Hemos padecido los altibajos de la montaña rusa de los precios de los hidrocarburos, que nos han conducido alternativamente del despilfarro a la carencia una y otra vez, dejando vergonzosa constancia de que nada hemos aprendido.
Ya muy tempranamente, al comienzo de nuestra aventura –o desventura– energética, Arturo Uslar Pietri acuñó aquella famosa frase “hay que sembrar el petróleo”. Fue nada menos que en 1936, hace 84 años.
Posteriormente, preguntado al respecto, explicó: “Cuando dije ‘sembrar el petróleo’, quise expresar rápidamente la necesidad angustiosa de invertir en fomento de nuestra capacidad económica el dinero que el petróleo le producía a esta Venezuela, por tan largo tiempo desvalida”.
Al día de hoy no lo hemos hecho. Y podría ser muy válido decir que nadie aprende en cabeza ajena. Aquella era una Venezuela muy joven e inexperta como potencia energética. Pero hoy, cuando estamos a semanas de cumplir 100 años del famoso reventón del pozo Barroso II en el estado Zulia, ya deberíamos haber superado aquel sarampión de la infancia. Lo cierto es que no se ha hecho.
Una y otra vez malbaratamos y el petróleo no se sembró. Generosamente, el destino nos ha vuelto a brindar reiteradamente la oportunidad y se ha vuelto a desperdiciar sin el menor aprendizaje de la lección.
Y la alerta es la siguiente: esta es una oportunidad que puede no volver más.
Baste decir, por ejemplo, que en 1998 podíamos producir 3.167.000 barriles de petróleo al día, con posibilidades de ampliar aún más nuestra productividad. Al día de hoy, estamos en apenas 696.000 barriles diarios. ¿Qué nos pasó?
Muchos han abrigado la esperanza de que la invasión rusa a Ucrania, con sus consiguientes aumentos en los precios de los hidrocarburos en el mercado mundial como consecuencia del conflicto, puedan significar un nuevo e importante ingreso para nuestro país.
La pregunta es: ¿estamos preparados? Con una buena parte de nuestra fuerza laboral de la industria petrolera viviendo en otras naciones y padeciendo una infraestructura tremendamente deteriorada, no estamos en capacidad de ser un proveedor confiable en el corto plazo.
Remontar esa cuesta adversa costará tiempo, dinero e inversiones. Y la hipotética oportunidad se nos puede ir de las manos.
Recordemos además que ya estamos bien entrados en el siglo XXI y que el planeta entero marcha hacia la búsqueda de energías alternativas. En primer lugar, lo hacen por la meridiana claridad que existe a estas alturas sobre la contaminación que acompaña a la explotación y quema de los hidrocarburos. Pero también la causa es –y no nos engañemos– el cortar la dependencia de naciones conflictivas como proveedores de energía, como puede ser en estos momentos la situación de Rusia a los ojos de la Unión Europea.

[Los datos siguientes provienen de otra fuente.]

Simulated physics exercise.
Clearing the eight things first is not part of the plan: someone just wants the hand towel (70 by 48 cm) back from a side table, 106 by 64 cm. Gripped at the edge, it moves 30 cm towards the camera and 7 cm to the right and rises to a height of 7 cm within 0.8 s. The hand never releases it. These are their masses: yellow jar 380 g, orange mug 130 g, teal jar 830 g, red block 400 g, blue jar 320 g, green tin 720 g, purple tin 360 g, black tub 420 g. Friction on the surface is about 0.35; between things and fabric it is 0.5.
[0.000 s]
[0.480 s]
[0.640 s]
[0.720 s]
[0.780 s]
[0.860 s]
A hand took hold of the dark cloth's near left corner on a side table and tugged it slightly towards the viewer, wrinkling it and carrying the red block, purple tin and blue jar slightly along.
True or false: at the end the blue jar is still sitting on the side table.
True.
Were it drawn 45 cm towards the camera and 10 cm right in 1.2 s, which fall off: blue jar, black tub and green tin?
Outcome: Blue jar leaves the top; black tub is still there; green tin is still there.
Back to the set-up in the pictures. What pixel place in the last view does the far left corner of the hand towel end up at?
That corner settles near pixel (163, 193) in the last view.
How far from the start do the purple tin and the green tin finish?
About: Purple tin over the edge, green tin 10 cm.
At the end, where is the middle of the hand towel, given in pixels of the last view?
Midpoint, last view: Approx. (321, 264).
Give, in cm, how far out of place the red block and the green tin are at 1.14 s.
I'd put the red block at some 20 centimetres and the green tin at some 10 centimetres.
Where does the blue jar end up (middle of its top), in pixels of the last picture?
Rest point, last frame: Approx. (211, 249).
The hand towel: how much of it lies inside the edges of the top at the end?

Si no aprovechamos estas últimas oleadas en las cuales el mercado petrolero mundial puede estar soplando a nuestro favor, correremos el riesgo de que esa riqueza de la cual tanto nos hemos ufanado, se quede para siempre bajo tierra, sin capacidad de aportar al bienestar y la superación del país.
El mundo avanza en formas más eficientes de producir energía eólica, solar e hidroeléctrica. Los vehículos híbridos y eléctricos se multiplican en medio del trago amargo que es la crisis energética actual, por lo cual los carros de gasolina podrían quedar como una antigüedad en poco más de 20 años.
Sí, esta puede ser nuestra última oportunidad de sembrar realmente el petróleo, de aprovechar sus ingresos para potenciar la educación, la infraestructura y la salud, para diversificar nuestras potencialidades de riqueza.
Ya esta responsabilidad no debería estar confiada a un azar, que generosamente nos dio una riqueza que no hemos sabido invertir. Esa última apuesta petrolera debería ser para formar a las nuevas generaciones en conocimiento y capacidad de servicio; para aprovechar el enorme potencial turístico que tenemos, mirándonos en el espejo de otros destinos caribeños a quienes no tenemos nada que envidiar. Para vender y exportar conocimiento, en lugar de emigrantes.
Pero habría que cerrar una brecha enorme. Hemos caído demasiado bajo en nuestra incapacidad para sacar provecho del único activo que actualmente tiene nuestra nación.
Sin querer ser pesimistas, no la vemos fácil. La urgencia de un giro de 180 grados en nuestra concepción como país tiene muchos motivos; pero quizá el más urgente es no perder el último tren de la oportunidad petrolera. Que el siglo de los hidrocarburos no quede inscrito en nuestra historia como un fracaso.